As I saw the NASDAQ hit 5,000 for the first time in almost 15 years, I saw this article about Warren Buffett giving bad advice.

Buffett doesn’t practice what he preaches (in more ways than one).  In this instance, he says that investors should buy an index fund and hold it.  He says you will beat most hedge fund managers, which may be true to a certain extent.  As Buffett points out, you pay big fees to fund managers, as opposed to small fees when buying an index fund.

The article points out that you would have been better off buying Buffett’s top 5 stock picks over the last 6 or so years than buying an index fund.

I don’t like Buffett’s advice for a couple of reasons.  First, that is not how he got rich.  He bought specific companies that were winners.  This is the main point of the article.

But what about for capital preservation or those who simply don’t have the skills to pick winning companies?  Should you buy index funds?

Personally, I think you should preserve and grow your capital using a permanent portfolio setup, as originally described by Harry Browne.  That means that only 25% would go towards stock index funds.

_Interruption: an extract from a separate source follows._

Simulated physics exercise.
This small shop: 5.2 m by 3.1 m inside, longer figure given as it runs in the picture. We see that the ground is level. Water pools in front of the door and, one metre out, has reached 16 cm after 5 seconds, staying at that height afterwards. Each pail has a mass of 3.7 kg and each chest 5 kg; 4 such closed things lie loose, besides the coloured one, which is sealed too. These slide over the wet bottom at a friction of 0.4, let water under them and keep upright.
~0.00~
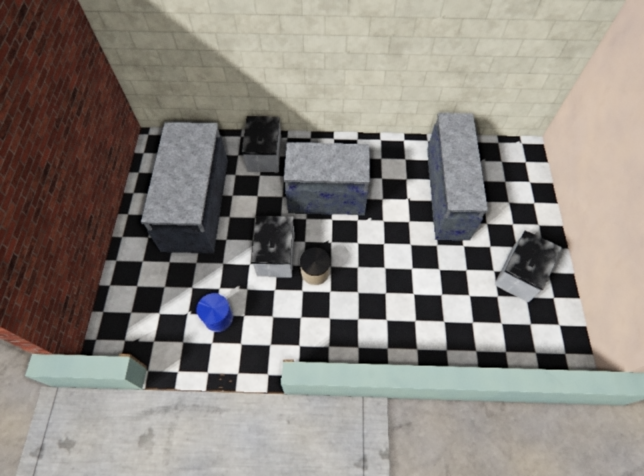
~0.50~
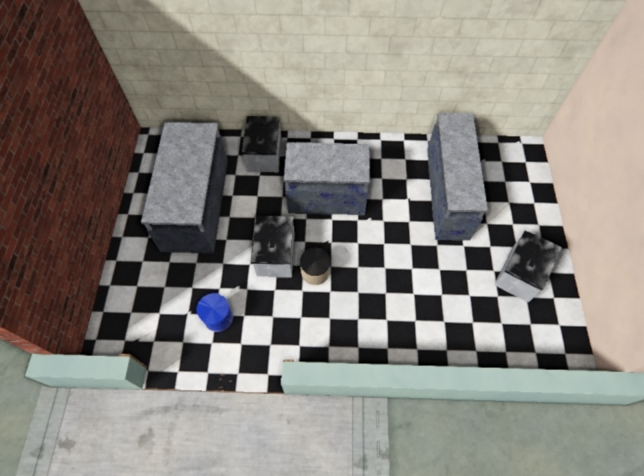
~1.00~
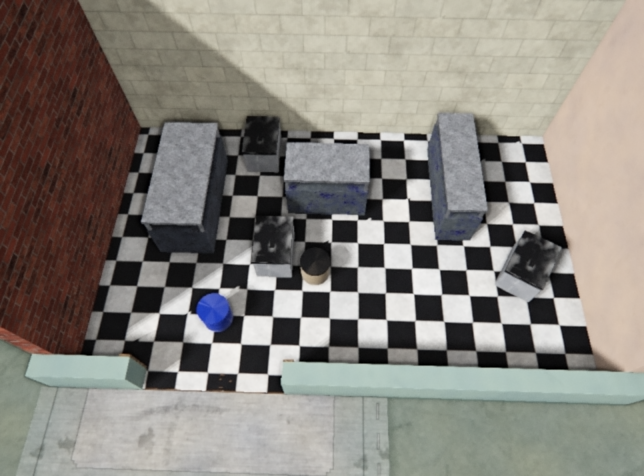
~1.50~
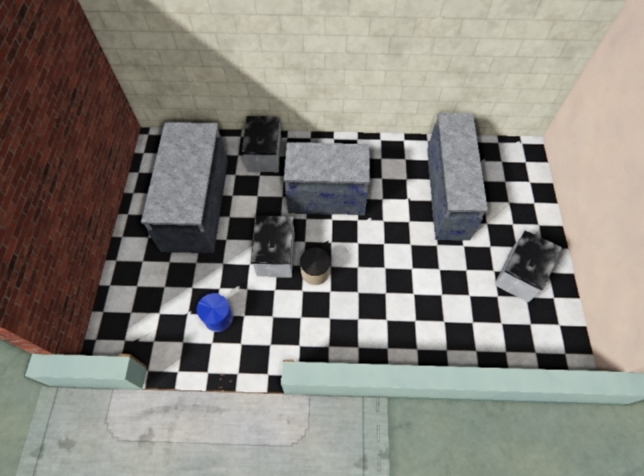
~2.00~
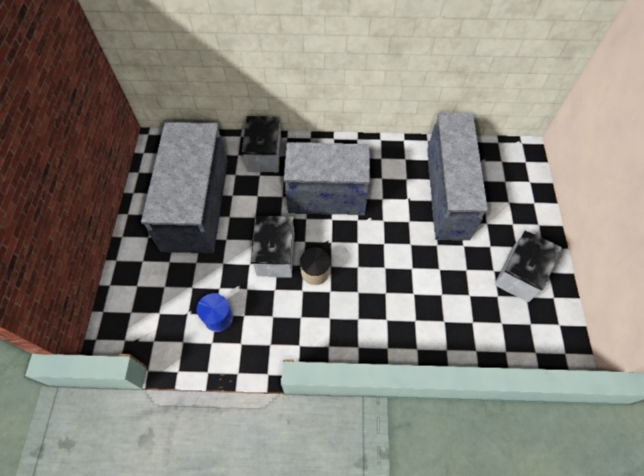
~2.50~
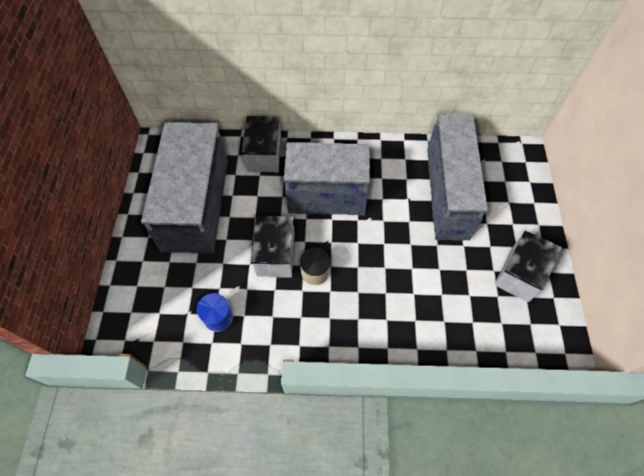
Greenish water spread over the paving outside a small shop, shrinking the dry patch before the doorway until it was covered, while the blue container and grey blocks on the checkered floor stayed still.
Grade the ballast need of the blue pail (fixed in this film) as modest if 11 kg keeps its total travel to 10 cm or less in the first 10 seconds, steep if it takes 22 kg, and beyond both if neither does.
Steep.
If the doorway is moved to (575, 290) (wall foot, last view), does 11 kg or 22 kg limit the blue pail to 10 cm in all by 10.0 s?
With that change, the lighter one suffices.
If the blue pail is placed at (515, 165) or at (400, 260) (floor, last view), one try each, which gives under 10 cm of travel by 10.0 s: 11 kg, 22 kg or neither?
Try by try, any option works; any option works.
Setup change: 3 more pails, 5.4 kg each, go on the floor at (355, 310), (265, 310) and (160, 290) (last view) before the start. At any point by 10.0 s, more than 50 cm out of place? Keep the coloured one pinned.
Below the mark, above the mark, above the mark.
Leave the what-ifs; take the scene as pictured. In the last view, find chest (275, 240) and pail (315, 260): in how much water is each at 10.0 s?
Close to 5 and 5 centimetres.
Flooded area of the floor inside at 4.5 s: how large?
Somewhere around 3.0 m2, roughly.
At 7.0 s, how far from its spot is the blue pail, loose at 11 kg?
30 cm.
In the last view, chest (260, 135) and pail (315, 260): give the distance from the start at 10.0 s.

You aren’t going to get rich investing in the permanent portfolio, but you won’t do that investing in index funds either.  It is to protect wealth that you have already accumulated.

In terms of investing, people like to look at stocks, but they fail to invest in themselves in learning new skills or starting a side business, etc.  This is really the best way to make a lot of money in the long run.

As for Buffett’s advice in buying stock index funds, I wonder if he would give the same advice to someone in Japan.  If you had bought the stock market index in Japan at its high over 25 years ago, you would still be down about 50%.  Buffett would respond that it can’t happen in the United States.  It may be true, but we don’t really know for sure.